Monday, August 10, 2009 | MANILA, PHILIPPINES [ Businessworld Online ]

BY KRISTINE JANE R. LIU. Reporter


THE PHILIPPINES’ largest property developer, Ayala Land, Inc. plans to veer away from building big malls toward community retail outlets to tap the "broader market."

On the sidelines of Ayala Land’s analysts’ briefing on Friday, Chief Finance Officer Jaime Ysmael said the company was looking at coming up with "small community-type retail" branches, which would be integrated with other Ayala Land property developments.

"There is limited opportunity now for large regional malls so we are looking at the smaller formats," he said.

The mall industry is currently dominated by the Sy-led SM group, with four of 36 SM malls nationwide included on the list of the world’s largest malls.

While the primary market of SM is the middle-income to low-income segments, Ayala Land has opted to tap the higher-end market.

Most of its malls — Glorietta and Greenbelt in Ayala Center in Makati, Trinoma in Quezon City, Alabang Town Center, Ayala Center Cebu, Serendra and Bonifacio High Street in Fort Bonifacio — cater to the middle and upper classes, although it has malls that cater to the masses, namely Market! Market! in Taguig and community malls Pavillion Mall in Laguna and Metro Point Mall on Taft Avenue.

Mr. Ysmael said plans for the new project have yet to be firmed up, but the new malls would be constructed within "Mega Manila."

"We are still [on the planning stage] but we are looking at a broader market than where we are right now. [We are adopting that strategy] not only in retail but also in our residential sector," he said.

Ayala Land is also exploring the possibility of selling retirement communities and condominium units priced even lower than existing projects already considered "low-end" because of the sector’s resiliency amid an economic downturn.

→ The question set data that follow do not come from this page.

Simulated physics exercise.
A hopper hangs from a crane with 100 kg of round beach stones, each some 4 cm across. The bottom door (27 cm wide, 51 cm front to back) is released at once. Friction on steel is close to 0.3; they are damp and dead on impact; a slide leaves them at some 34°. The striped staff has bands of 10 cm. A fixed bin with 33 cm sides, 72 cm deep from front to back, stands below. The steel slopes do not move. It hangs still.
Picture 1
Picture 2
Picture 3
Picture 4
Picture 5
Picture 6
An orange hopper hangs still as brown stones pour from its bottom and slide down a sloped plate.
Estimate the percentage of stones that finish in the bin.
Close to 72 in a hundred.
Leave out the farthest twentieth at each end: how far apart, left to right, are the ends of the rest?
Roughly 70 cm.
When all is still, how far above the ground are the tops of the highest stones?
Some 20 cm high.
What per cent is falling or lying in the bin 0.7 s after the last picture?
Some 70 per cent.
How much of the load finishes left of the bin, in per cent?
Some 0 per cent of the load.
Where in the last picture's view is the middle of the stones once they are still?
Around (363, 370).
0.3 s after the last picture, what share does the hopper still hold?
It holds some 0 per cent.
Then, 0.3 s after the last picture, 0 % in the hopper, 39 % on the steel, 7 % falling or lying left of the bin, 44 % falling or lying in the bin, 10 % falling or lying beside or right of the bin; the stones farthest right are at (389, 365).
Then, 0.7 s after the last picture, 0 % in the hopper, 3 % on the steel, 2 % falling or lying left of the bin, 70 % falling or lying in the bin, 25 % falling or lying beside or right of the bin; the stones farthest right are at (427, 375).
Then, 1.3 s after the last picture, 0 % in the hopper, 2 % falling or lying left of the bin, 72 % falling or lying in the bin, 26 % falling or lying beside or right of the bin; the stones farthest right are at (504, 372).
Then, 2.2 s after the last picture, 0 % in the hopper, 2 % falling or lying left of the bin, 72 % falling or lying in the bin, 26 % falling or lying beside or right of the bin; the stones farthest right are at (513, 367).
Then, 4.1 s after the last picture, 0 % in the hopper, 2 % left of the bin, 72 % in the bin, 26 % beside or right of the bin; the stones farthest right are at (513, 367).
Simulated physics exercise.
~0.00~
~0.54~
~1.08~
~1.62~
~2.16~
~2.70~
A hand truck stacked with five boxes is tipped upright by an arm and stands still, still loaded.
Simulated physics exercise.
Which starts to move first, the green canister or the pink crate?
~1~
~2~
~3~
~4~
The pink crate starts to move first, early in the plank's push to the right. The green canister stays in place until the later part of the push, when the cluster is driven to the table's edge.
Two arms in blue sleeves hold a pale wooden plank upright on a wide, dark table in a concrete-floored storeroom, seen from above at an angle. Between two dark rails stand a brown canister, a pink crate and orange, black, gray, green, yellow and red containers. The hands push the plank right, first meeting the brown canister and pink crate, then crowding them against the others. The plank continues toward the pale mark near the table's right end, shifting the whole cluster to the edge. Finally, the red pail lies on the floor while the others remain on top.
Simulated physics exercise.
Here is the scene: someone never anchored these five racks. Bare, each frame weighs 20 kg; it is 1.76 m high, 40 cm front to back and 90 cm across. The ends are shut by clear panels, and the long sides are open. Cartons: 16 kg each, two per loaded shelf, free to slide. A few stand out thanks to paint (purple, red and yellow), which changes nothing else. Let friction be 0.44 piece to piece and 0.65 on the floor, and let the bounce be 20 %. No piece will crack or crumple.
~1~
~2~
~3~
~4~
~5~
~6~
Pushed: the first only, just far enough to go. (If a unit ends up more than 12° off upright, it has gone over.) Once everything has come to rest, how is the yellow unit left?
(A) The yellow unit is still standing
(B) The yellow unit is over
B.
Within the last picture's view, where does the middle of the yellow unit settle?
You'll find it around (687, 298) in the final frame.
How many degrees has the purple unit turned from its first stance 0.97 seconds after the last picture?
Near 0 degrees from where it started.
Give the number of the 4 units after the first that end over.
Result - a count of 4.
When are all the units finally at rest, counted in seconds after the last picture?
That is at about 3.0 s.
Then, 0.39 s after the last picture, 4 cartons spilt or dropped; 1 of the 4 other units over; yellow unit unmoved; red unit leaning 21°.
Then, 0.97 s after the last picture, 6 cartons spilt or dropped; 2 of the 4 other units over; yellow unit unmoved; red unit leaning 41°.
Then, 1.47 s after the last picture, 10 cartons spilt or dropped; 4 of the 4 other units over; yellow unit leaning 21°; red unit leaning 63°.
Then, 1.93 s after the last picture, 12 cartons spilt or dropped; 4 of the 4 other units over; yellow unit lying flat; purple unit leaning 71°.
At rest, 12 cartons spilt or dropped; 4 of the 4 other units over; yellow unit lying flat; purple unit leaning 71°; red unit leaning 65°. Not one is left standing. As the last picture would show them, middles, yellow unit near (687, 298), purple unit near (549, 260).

Unlike the high-end market where customers buy homes for investment purposes, the middle to low-end market were the least affected by the global downturn as most clients are end users who buy a house to live in.

"Ayala Land started out as a high-end developer but we broadened our coverage to tap the middle market and now we want to broaden that further to address a bigger market," Mr. Ysmael said.

Ayala Land operates under three units, namely Ayala Land Premier which is the company’s high-end arm, Alveo Land which caters to the middle-income market, and Avida Land, its "affordable" brand.

From April to June, Ayala Land’s net income dipped by 14% to P1.01 billion, while revenues fell by 2.38% to P6.98 billion.

The strong second-quarter performance brought the company’s first-half net income to P2.07 billion, down by more than a third from the same period last year.

Shares of the property developer closed at P9.50 apiece on Friday, 1.06% higher from Thursday’s close.